The exceptional camerawork of Yves Bélanger beautifully captures the wild landscapes, from the deserts and stark snowscapes of California to Oregon’s verdant temperate rainforest. Strayed’s story is translated into ‘an entrancingly lush visual experience, but one which also captures something of the loneliness, the fatigue and the bleary, squinting alienation that travel can inflict’ (Tim Robey, The Daily Telegraph). Writing in The Guardian, Henry Barnes called it a ‘hallucinatory montage’ of the hike and Cheryl’s back story, the flashbacks sparked by the kind of introspection one might expect on the trail.
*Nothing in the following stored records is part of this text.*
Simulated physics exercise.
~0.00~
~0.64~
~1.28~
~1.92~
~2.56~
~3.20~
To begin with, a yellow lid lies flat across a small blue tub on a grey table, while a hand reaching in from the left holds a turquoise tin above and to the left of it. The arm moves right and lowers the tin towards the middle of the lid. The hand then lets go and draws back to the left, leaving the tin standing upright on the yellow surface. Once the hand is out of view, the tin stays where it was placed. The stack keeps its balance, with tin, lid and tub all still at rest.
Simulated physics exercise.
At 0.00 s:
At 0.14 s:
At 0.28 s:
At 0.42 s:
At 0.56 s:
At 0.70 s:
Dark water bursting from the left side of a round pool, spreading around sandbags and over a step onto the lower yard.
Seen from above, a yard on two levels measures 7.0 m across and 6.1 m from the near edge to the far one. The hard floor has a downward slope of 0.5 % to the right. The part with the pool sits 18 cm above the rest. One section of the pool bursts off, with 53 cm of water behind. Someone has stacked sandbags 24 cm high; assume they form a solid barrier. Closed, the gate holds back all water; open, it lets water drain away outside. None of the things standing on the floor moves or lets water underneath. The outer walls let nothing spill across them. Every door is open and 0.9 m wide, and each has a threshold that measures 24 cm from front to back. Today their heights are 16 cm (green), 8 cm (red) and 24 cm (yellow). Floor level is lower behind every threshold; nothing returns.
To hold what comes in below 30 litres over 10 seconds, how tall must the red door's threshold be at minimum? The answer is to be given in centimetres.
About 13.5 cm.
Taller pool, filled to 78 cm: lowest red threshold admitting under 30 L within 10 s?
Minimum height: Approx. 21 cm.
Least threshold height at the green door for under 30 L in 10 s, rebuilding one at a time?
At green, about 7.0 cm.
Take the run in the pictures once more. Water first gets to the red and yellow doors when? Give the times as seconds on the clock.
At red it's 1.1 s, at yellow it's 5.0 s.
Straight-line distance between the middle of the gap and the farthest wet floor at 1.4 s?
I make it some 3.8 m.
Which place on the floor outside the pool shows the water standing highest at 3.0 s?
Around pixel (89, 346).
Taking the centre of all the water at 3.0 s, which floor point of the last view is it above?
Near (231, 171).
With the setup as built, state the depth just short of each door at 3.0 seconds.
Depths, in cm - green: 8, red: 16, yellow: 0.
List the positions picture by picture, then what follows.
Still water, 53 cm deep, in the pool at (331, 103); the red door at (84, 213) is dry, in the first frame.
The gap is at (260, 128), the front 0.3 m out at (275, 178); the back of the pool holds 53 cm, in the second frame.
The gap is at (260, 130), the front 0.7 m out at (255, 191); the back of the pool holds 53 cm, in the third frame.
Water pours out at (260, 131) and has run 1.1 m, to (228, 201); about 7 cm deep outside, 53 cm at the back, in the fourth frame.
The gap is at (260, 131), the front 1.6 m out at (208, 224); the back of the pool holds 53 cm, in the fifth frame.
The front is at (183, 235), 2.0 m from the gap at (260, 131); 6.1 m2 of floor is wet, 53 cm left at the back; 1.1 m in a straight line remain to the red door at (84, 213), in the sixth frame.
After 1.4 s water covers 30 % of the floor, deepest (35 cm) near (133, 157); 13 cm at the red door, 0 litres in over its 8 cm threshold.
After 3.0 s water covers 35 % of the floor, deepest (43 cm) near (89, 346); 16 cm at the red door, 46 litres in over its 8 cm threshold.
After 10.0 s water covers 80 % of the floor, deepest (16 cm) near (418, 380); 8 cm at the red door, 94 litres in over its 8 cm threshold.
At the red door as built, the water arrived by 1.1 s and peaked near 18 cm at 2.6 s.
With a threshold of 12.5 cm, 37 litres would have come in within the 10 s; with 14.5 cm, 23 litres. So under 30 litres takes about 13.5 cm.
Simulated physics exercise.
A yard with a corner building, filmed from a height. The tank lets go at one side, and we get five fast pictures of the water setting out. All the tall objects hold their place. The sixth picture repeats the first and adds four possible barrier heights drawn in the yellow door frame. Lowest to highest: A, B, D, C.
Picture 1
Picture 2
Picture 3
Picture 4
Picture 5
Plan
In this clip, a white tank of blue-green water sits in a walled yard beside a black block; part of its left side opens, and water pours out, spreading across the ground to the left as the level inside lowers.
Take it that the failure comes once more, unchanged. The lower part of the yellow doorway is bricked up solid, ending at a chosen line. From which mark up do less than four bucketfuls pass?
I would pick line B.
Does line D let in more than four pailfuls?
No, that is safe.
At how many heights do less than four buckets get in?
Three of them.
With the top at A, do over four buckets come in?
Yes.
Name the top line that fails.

It calls to mind other survival stories of young protagonists venturing into the wilderness alone, such as Sean Penn’s Into the Wild (2007), Danny Boyle’s 127 Hours (2010) and Tracks (2013) from John Curran. This film, though, is as much about the emotional journey as the physical one and Wild depicts another kind of reality too, one rarely seen in the cinema. It shows the raw, messed-up actuality of a woman on the edge who goes from being lost to finding herself through a personal transformation brought on by the elements, in the wild.